Under a corporation, there are still many subtypes such as  C-Corporations, S-Corporations, professional corporations, etc.  Hence, if you are considering forming a corporation, you must seek the advice of a business planning attorney from Orange as to which subtype best fits your needs. 
Limited Liability Company (LLC).  An LLC is similar to a corporation in that it offers protection from liability for the principal owners.  An LLC however  has a different tax structure.
Limited Partnership (LP).  An LP can provide liability protection only for certain partners.  A California LP is composed of one general partner and at least one limited partner.  The general partner acts as the controlling partner while the limited partners play a secondary role.  The general partner has an unlimited personal liability for the LP’s debts and obligations while the liability of the limited partners is limited by  their contribution or participation.
General Partnership (GP).  In this business entity, there are   at least two individuals  doing the business for profit. Generally all partners on a GP are liable jointly and severally for all obligations.  When a GP makes a profit, the  proceeds are deemed as the personal income  of the partners.

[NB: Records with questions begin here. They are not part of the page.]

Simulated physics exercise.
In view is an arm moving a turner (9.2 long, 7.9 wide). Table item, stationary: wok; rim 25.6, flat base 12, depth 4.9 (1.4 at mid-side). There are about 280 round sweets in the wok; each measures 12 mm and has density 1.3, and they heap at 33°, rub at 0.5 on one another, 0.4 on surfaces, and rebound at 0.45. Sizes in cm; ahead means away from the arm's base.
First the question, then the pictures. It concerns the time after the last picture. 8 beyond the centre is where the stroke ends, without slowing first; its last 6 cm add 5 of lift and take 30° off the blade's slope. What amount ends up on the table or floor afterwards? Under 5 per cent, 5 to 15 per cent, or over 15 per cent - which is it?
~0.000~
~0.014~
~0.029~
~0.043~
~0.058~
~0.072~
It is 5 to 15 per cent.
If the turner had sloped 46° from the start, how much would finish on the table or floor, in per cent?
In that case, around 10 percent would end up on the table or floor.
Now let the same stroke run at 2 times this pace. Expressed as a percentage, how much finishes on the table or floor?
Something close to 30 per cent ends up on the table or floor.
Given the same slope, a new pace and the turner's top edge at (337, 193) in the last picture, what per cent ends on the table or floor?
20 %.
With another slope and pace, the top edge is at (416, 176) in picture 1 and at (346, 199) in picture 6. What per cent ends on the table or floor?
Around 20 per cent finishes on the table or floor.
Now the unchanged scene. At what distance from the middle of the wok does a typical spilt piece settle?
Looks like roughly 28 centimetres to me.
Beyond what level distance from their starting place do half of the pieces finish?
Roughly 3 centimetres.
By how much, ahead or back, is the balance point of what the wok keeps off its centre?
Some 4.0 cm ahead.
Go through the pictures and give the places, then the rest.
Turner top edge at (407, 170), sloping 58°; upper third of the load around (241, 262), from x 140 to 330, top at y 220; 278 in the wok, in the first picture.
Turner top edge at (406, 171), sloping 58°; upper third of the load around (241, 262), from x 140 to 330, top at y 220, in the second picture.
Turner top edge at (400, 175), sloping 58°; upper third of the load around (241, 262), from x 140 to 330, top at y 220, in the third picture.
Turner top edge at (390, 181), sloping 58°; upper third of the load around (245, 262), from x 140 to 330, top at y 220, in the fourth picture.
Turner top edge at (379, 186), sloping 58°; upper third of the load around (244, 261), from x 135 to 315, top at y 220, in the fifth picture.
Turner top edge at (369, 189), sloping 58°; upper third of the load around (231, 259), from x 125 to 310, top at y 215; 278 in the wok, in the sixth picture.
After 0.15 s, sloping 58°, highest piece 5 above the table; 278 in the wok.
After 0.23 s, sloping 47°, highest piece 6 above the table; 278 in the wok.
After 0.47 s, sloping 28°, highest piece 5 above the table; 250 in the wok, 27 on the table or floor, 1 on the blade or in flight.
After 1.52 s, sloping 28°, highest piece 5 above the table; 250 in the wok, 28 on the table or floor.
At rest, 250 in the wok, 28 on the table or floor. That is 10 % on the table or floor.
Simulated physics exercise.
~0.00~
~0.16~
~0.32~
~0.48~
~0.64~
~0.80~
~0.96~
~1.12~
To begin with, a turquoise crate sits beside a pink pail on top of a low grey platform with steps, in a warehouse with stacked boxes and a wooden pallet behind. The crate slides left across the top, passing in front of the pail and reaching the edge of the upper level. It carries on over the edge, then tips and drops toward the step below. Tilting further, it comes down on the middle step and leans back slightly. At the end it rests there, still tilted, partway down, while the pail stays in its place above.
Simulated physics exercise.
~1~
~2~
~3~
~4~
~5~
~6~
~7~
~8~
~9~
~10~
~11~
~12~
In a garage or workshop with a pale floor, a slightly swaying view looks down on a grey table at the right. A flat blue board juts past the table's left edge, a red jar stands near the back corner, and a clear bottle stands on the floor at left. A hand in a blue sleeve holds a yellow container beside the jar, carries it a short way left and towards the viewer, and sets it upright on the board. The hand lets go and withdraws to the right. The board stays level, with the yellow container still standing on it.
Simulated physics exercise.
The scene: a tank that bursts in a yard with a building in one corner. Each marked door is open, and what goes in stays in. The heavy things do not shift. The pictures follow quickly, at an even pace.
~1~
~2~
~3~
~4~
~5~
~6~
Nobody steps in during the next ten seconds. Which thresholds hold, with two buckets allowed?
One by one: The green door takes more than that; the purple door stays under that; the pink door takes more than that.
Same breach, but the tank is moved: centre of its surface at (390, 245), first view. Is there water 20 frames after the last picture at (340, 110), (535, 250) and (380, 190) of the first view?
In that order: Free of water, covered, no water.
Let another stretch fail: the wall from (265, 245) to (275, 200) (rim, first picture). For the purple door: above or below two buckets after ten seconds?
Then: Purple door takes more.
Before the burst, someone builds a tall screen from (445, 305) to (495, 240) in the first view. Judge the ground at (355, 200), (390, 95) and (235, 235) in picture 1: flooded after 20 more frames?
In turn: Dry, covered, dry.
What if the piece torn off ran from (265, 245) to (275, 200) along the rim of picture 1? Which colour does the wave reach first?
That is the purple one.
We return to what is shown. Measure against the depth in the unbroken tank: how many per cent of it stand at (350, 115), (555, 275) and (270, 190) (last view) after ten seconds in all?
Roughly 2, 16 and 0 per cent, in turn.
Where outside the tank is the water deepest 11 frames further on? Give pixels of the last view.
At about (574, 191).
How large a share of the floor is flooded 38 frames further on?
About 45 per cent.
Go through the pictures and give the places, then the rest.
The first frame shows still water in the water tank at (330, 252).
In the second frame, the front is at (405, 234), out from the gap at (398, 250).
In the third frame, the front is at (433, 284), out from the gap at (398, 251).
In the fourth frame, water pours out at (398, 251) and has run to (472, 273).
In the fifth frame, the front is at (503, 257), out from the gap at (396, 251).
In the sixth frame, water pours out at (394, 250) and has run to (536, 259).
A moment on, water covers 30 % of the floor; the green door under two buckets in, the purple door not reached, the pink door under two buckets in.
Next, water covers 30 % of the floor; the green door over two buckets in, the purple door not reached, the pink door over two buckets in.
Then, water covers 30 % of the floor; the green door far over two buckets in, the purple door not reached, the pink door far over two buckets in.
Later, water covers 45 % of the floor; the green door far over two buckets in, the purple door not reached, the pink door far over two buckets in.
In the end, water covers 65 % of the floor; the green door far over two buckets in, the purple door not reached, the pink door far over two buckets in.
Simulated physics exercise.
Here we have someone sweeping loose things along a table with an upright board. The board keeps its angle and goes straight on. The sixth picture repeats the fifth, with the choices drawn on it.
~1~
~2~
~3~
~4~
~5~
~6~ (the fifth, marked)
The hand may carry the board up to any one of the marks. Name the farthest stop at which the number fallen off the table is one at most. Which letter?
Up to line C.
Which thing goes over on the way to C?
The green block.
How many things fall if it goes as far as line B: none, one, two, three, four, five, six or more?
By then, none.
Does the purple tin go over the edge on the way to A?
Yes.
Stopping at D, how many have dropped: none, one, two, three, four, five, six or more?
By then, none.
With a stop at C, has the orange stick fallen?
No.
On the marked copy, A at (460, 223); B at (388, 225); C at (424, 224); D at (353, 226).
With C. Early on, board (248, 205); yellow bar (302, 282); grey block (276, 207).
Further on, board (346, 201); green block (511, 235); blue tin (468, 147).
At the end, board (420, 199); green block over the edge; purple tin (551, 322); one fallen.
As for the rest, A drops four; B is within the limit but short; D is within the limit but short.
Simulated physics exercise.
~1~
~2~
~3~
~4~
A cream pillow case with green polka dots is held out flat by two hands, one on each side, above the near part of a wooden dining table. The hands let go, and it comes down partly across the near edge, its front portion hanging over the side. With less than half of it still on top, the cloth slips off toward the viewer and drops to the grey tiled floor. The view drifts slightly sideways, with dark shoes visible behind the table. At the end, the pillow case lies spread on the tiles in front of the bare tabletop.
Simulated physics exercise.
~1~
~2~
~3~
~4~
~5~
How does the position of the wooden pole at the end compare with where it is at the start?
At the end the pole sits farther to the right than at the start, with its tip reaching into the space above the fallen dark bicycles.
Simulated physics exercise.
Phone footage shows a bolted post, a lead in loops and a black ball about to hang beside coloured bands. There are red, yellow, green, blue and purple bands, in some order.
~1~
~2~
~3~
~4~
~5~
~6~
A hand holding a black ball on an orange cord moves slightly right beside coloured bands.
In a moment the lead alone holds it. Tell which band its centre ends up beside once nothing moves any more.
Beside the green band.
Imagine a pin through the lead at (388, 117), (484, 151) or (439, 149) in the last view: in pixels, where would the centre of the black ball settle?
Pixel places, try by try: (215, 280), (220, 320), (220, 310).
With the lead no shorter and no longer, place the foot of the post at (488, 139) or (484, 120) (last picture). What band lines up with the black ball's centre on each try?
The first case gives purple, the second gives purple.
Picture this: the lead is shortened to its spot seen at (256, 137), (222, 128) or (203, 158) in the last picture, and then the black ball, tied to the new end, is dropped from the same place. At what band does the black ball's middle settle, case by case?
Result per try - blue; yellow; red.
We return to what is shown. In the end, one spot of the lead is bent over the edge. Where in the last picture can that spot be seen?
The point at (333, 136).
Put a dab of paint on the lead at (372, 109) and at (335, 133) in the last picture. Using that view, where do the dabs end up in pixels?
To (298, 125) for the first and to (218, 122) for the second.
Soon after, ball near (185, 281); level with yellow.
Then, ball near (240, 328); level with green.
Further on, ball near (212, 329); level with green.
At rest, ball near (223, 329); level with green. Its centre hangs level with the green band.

Limited Liability Partnership (LLP).  An LLP can only engage in certain businesses, which are: public accounting, law, architecture, engineering, land surveying or  one that provides service or facilities to a registered California LLC  engaged in law or accounting or to a foreign LLC.  An LLC thus has to maintain a certain level of insurance to main operations.   
Sole Proprietorship.   A sole proprietorship is the ownership by one individual. The sole proprietor has  absolute control in the operations of his company;  he takes in all  the profits.  But he alone also is liable for all the taxes and other obligations.
You will note that the key differences among the six play on the extent of control by the owner and the extent of his liability. This only underscores the importance of consulting a business planning lawyer when you are considering your business entity.